For 70 years—for three generations—Jim Crow laws rigidly enforced the color line. This separation dominated Southern lives, dividing whites and Blacks into superior and inferior classes. Jim Crow pervaded our collective consciousness, daily.
The U.S. Civil Rights Trail
Birmingham’s 16th Street Baptist Church—the site of the 1963 bombing that killed four little girls— and its Civil Rights Institute, both part of Alabama’s Civil Rights Trail, served as the precursor of the U. S. Civil Rights Trail which was established in 2018 by state tourism officials. This walking and driving tour takes folks through a visit of significant landmark sites—churches like 16th Street Baptist, courthouses, schools, and museums—located in mostly Southern states that, according to the Trail’s website, “played a pivotal role in advancing social justice in the 1950s and 1960s, shifting the course of history.”
The website is a treasure trove, populated by music, photographs, video, and a podcast of interviews and stories about our Civil Rights history. For a generation of Southerners whose memories are dimming, the website itself is a reminder that average folks’ civic sacrifices matter, that just plain folks’ contributions indeed are what make for a more just society, and a more perfect union.
One hopes that the Trail’s story telling will teach folks who did not experience Jim Crow apartheid and the Civil Rights Movement, that they must remain diligent in protecting our Constitutional rights. Without that fidelity to our nation’s founding purpose, successor generations are in danger of losing the rights previous generations fought and died for.
Struggle, Achievement, and A Long Time Coming
Speaking of Jacksonville’s contribution to defeating Jim Crow, Deegan explained that our city’s Civil Rights Trail designation will help us “tell the story of struggle and achievement, and justice and progress; and [of] the people and places that shaped the course of our city and, of course, influenced our nation.” Forty markers will tell our local story.
She also said our joining the Trail has been “a long time coming.”
In spring 2018, then City Council president Anna Brosche appointed a group of local citizens to a Civil Rights History Taskforce. Unanimously approved by City Council, the task force’s creation apparently stemmed from a 2018 Florida-Times Union editorial lamenting Jacksonville and Florida’s exclusion from the then recently announced U. S. Civil Rights Trail.
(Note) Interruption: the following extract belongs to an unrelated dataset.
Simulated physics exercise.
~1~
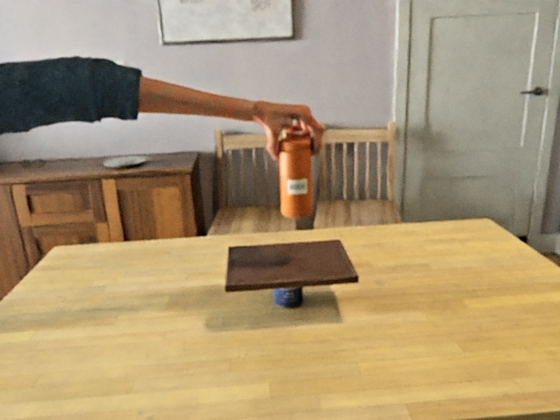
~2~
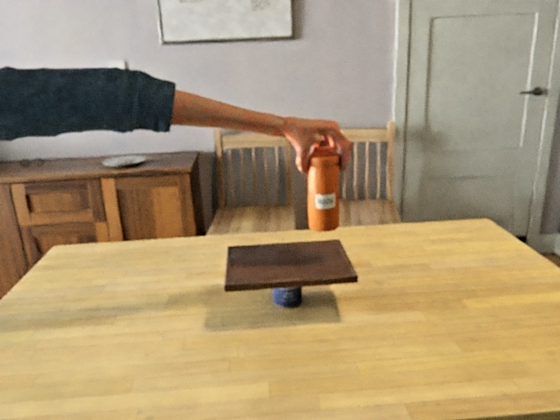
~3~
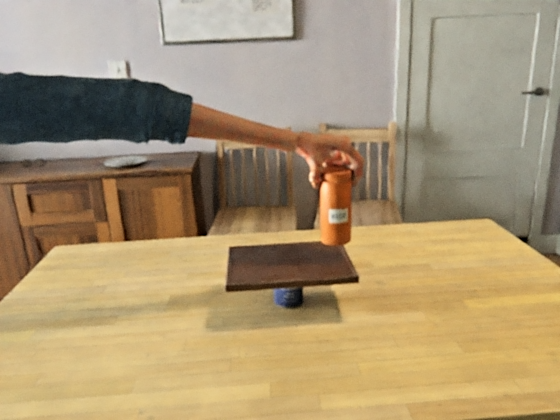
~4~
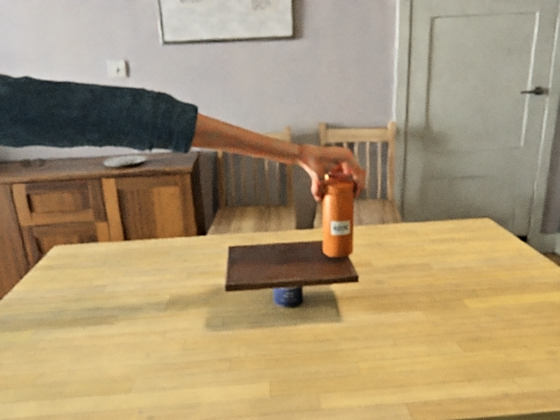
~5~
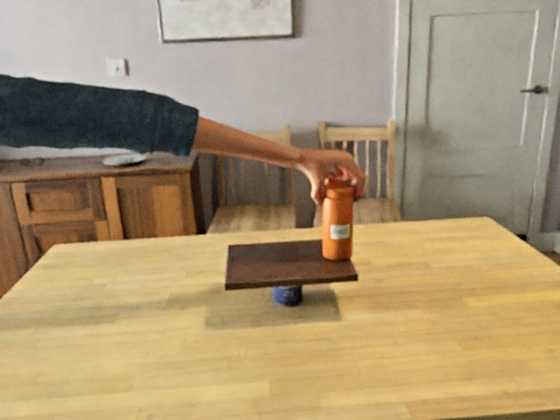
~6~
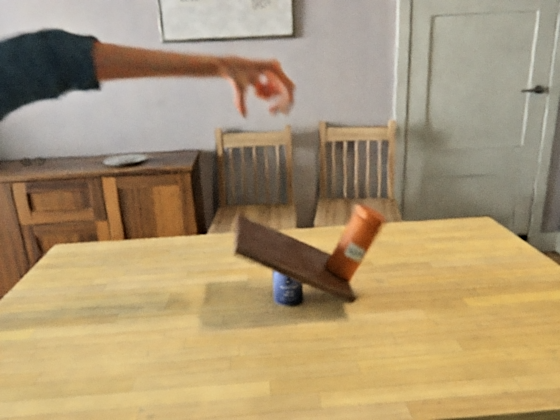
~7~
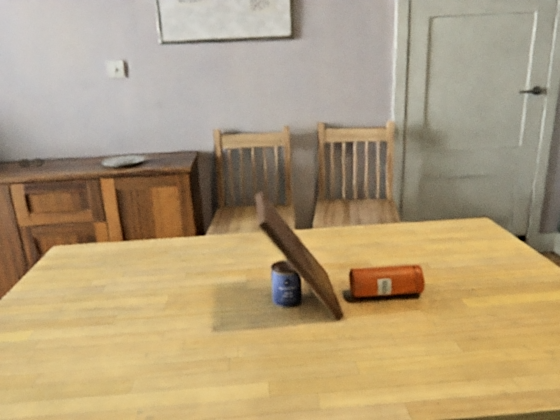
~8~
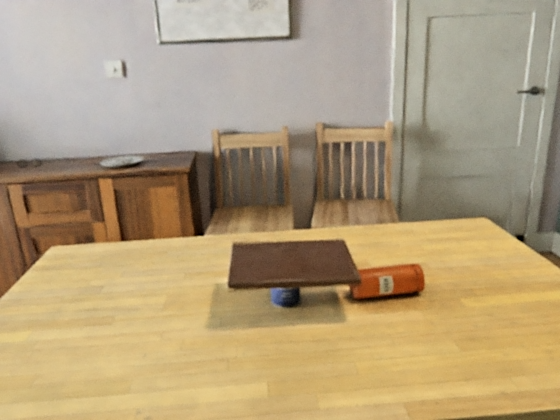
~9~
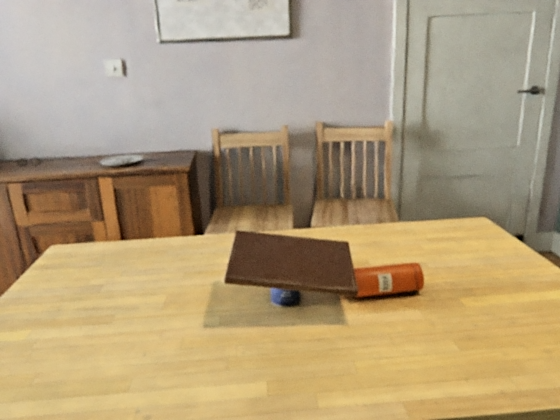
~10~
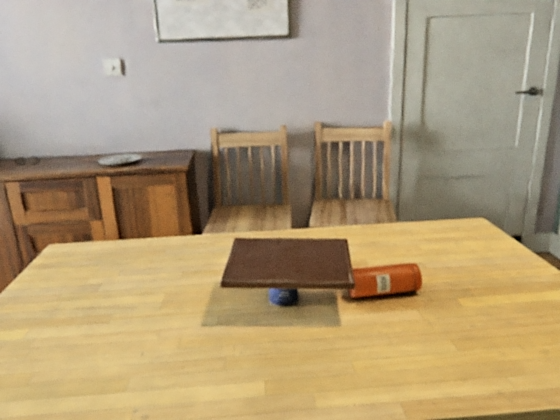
On a wooden table, a hand releases an orange jar, which tips a brown board and falls.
The task force was charged with recommending how the City of Jacksonville could “better reflect and educate” local citizens and visitors alike about Jacksonville’s “rich civil rights history,” an education that would lift up the contributions local people made toward creating a more just society.
These 27 task force citizens released their report in June 2018. They compiled a local “Civil Rights History Timeline” which begins in 1838 with the founding of Bethel Baptist Institutional Church and ends 180 years later with mention of Jacksonville’s Hope and History Mural. The mural itself, located on A. Phillip Randolph, is a study in hope, memorializing Ax Handle Saturday, that infamous August 27, 1960 afternoon when an angry mob of some 200 white men with local police complicity used ax handles and baseball bats to beat a group of Black youth protesting racism and segregation.
The task force called the mural “an attempt to inspire . . . the community to properly reflect on the past in order to inform and encourage a more just future.” They recommended that Jacksonville “participate in the U. S. Civil Rights Trail,” which itself serves as an opportunity to reflect. Whether or not that reflection might “inform and encourage a more just future,” well, we hope so.
Gratitude
Though it’s taken eight years for our city to realize the task force’s recommendation, we should be encouraged and deeply grateful that our Mayor and City Council members have seen fit to honor the sacrifices courageous Jacksonville citizens made to insure we live into our First and Second Founding’s promise—All created equal, endowed by our Creator with inalienable rights protected by government.
As we spend a year celebrating the 250th anniversary of our Declaration of Independence, we should take time to learn from these citizens’ example, and thank them for their sacrifice. We should help younger folks—who grew up after the dismantling of Jim Crow racial apartheid—develop an understanding of what is required of us to insure we live into our Founding’s promise and maintain our civic faith.
As the Mayor said, our local Civil Rights Trail “represents how far our city has come and the responsibility we share in moving forward”



Its well past time Jacksonville.
Sherry - So glad that you have illuminated our city's joining the Civil Rights Trail.
You know better than us - but for reference for your readers - a powerful education of Civil Rights in the South, unfolds from Memphis to Birmingham to Selma to Montgomery - through a driving tour to visit:
National Civil Rights Museum at the Lorraine Motel - Memphis
Birmingham Civil Rights Institute
Nat. Park Service Visitor Center at the A.G. Gaston Motel (Birm)
Kelly Ingram Park monuments and sculptures (Birm)
16th Street Baptist Church (Birm)
Bethel Baptist Church (Birm)
Dynamite Hill (Birm)
Selma Interpretive Center
National Voting Rights Museum & Institute, Selma
Edmund Pettus Bridge
Freedom March, Hwy 80 - Selma to Montgomery
Nat. Park Service Lowndes Interpretive Center, Hwy 80
National Memorial for Peace and Justice ("Lynching" Museum), Montgomery
Rosa Parks Bus Stop (Mont)
Legacy Museum (Mont)
Civil Rights Memorial Center (Mont)
Freedom Rides Museum (Mont)
Thank you very much Sherry - you educate and inspire us every week.
Thanks for the history lesson, Sherry. The story needs to be told. It’s sad that some folks want to whitewash it.